Empire Exhibition Curiously, the first organised public display of the New Architecture took place in Glasgow. The Empire Exhibition held in Bellahouston Park in 1938 was planned, organised by and partly designed by Thomas S Tait, the Paisley-born partner of Sir John Burnet who had taken the firm in a modernist direction. The buildings were mostly prefabricated structures of steel and asbestos sheeting and Tait chose most of the architects. He reserved for himself the landmark tower on the top of the hill in the park, a dramatic design of rectangular planes with balconies projecting at a high level which owed much to similar designs by the French modernist, Mallet-Stevens. Tait's Tower was a huge success and it is sad that it was taken down two years later lest it proved to be a navigation aid for German bombers.

Post-war Developments

Queen's Park UP Church Although Clydebank was devastated in a terrible bombing raid, Glasgow came out of the Second World War comparatively unscathed although the destruction of "Greek" Thomson's Queen's Park Church by incendiary bombs was Scotland's worst architectural loss of the Second World War. Devastation was, however, proposed by Glasgow itself. The Bruce Plan of 1945 by the City Engineer reflected the utopian arrogance of the time by proposing the phased replacement of every single building in the city centre, which was to be surrounded by a box of new highways. Two decades later, the urban motorways that carved up the fabric of the city were on the lines drawn by Robert Bruce, but otherwise his naive Plan was mercifully forgotten.
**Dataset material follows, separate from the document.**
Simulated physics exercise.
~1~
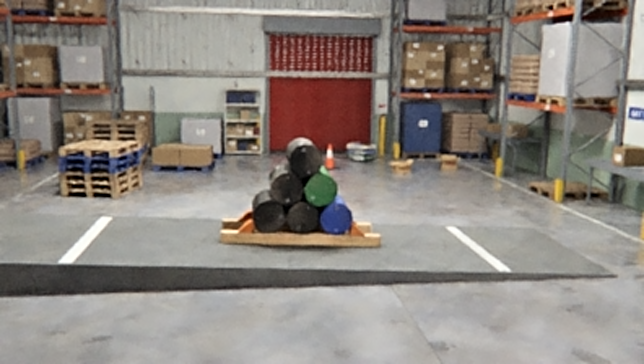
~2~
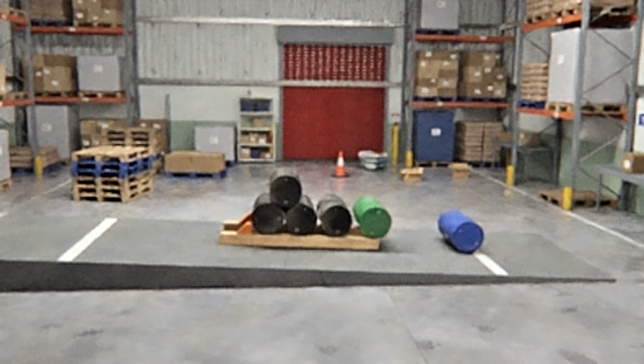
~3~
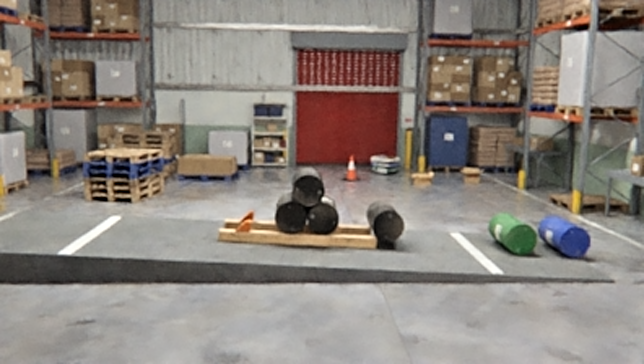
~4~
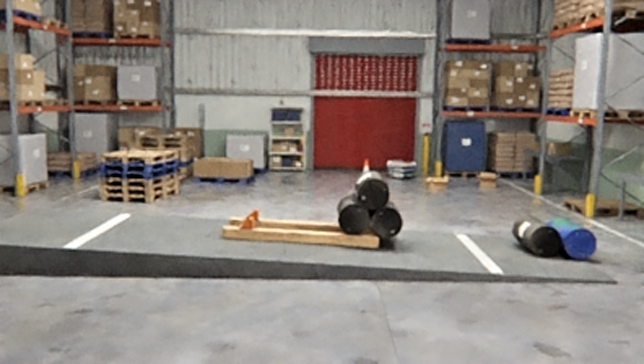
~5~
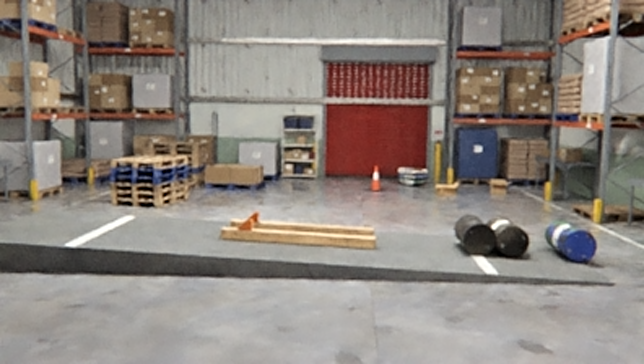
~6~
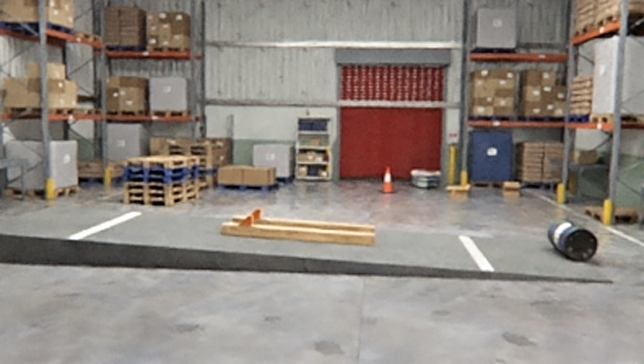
A pyramid of six drums, seen end-on from across a warehouse floor, sits on wooden bearers on a slightly sloping grey pad between two white lines. Four are black, with a green one on the right side and a blue one at the lower right, and pallets, racking and a red door stand behind. The blue drum rolls off to the right, and the green one drops to the bearers and follows it past the right line. The remaining black drums shift right, tumble off and roll after them. Finally the bearers lie empty, with one dark drum still visible beyond the line.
Orlit House, Balornock After 1945, Glasgow at first continued as before, but with confidence and wealth exhausted. New housing estates, like that at Drumchapel, continued to be low-density and dismal in concept. As for individual architects, the churches of Jack Coia, for instance, continued in a cheap, diluted version of his pre-war work with no hint of the revolution in his office inspired by modern ideas in the mid-1950s which would make the later work of Gillespie Kidd & Coia so remarkable. And the neglected fabric of the great Victorian and Edwardian city continued to decay. It was the lull before the storm.